Prepare for a Friend of the Court Conciliation Conference
Traditionally, when a parent filed for divorce, the Michigan family courts entered a temporary child custody order and a temporary child support order — both in favor of the parent that was filing the divorce paperwork. Obviously, this wasn’t particularly fair. More importantly, it frequently served as an involuntary ‘first shot’ that sparked wars between parents that might otherwise have divorced in relative peace. That’s why most Michigan family courts have started a new tradition: asking the Friend of the Court to appoint a Conciliator and schedule a Conciliation Conference to help figure out the best way to disposition the child during the divorce process.
What to Expect at a Conciliation Conference
A Conciliation Conference begins with an explanation of what will happen at the Conciliation Conference, and moves briskly along to an inquiry. You and your spouse will be asked about your personal schedules, your living arrangements, your income and outgo, and any other issues you might have that would affect your ability to care for your child/ren. Unlike in the more contentious parts of the divorce process, the Friend of the Court generally takes everyone at their word during this process unless there is an obvious discrepancy.
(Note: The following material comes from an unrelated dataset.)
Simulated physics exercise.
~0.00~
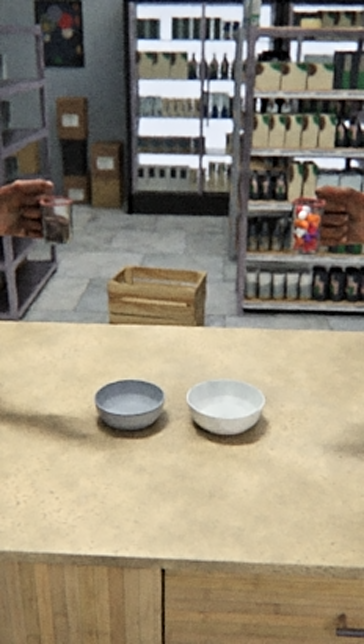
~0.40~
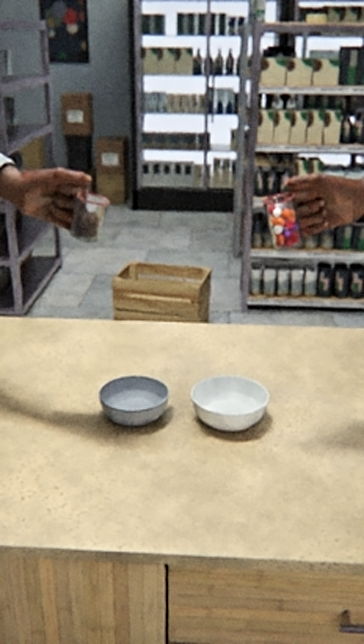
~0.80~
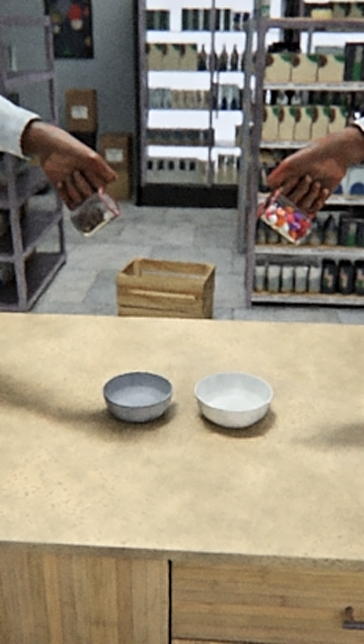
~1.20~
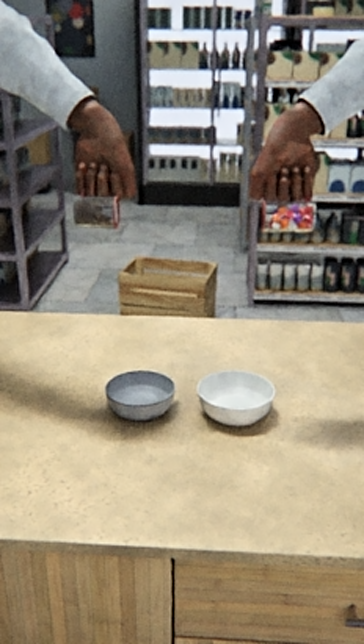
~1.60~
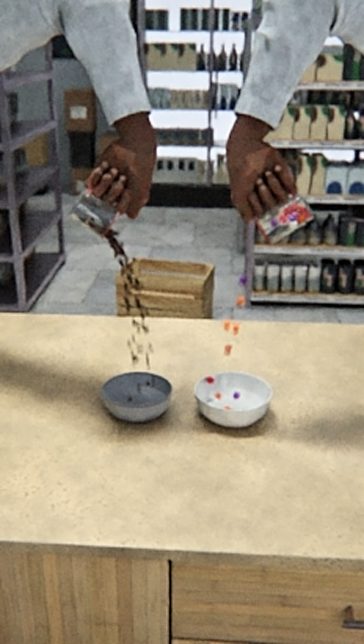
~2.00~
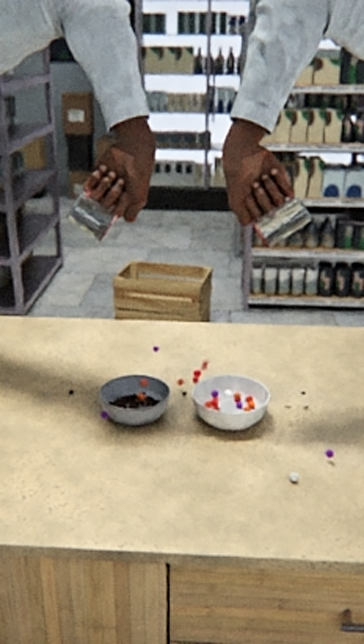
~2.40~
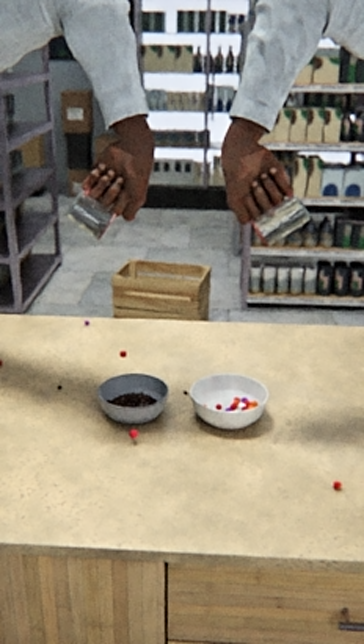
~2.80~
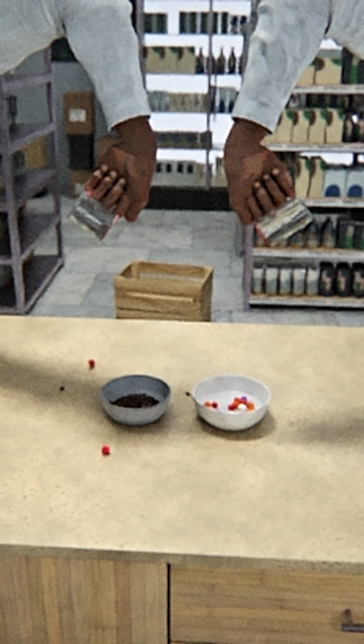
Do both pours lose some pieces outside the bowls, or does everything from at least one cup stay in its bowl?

Once they’ve gathered that information, the Conciliator (the individual running the Conciliation Conference, if that wasn’t obvious) will try to guide the parents toward a consensus about how the child should be cared for during the divorce process. If the parents agree, the Conciliator would draw up a suggested Order to the Family Court, which the judge (barring any really obvious signs that the agreement wasn’t in the child’s best interest) promptly signs so that the divorce can move forward.
If the parents cannot agree, or if one parent agrees and then files an objection before the judge can sign the suggested order, the Conciliator sits the parents down to attempt to come to a resolution. If — more realistically, when it becomes obvious that one parent is being stubborn out of spite or a desire to hurt the other, the Conciliator’s job is to note that and write a suggested Order in favor of the other parent.
Preparing for a Conciliation Conference
Fortunately, because a Conciliation Conference is nothing more than a court-related officer helping you and your spouse take stock of what your life situation is, all you need to do to be prepare is know what your situation is. If you can describe your schedule, your living arrangements, and your income, you’re prepared! You can bring printouts or other proof if you like, but it’s not necessary — this is a casual inquiry, not testimony. The best thing you can do is get a good night’s sleep, do whatever it is you do to access your ‘best self,’ and walk in with a smile on your face ready to talk honestly and openly.
Do I Need a Lawyer?
Typically, attorneys are not participants in a Conciliation Conference — honestly, our presence tends to make people more adversarial, just by nature of how we operate, so it’s probably better in the long run. That said, you can ask your family lawyer to help you prepare for a Conciliation Conference. You can also ask the Conciliator for permission to bring your attorney to the Conference; the Conciliator is not allowed to take the presence of an attorney as a factor against the parent who requested it.
Other Uses for a Conciliation Conference
As you move forward post-divorce, and the life circumstances of you and your ex continue to evolve, there may be reason for one or both of you to file for changes to your arrangement. If one of those filings results in a dispute, it’s becoming common for the court to arrange a Conciliation Conference through the Friend of the Court in those circumstances as well.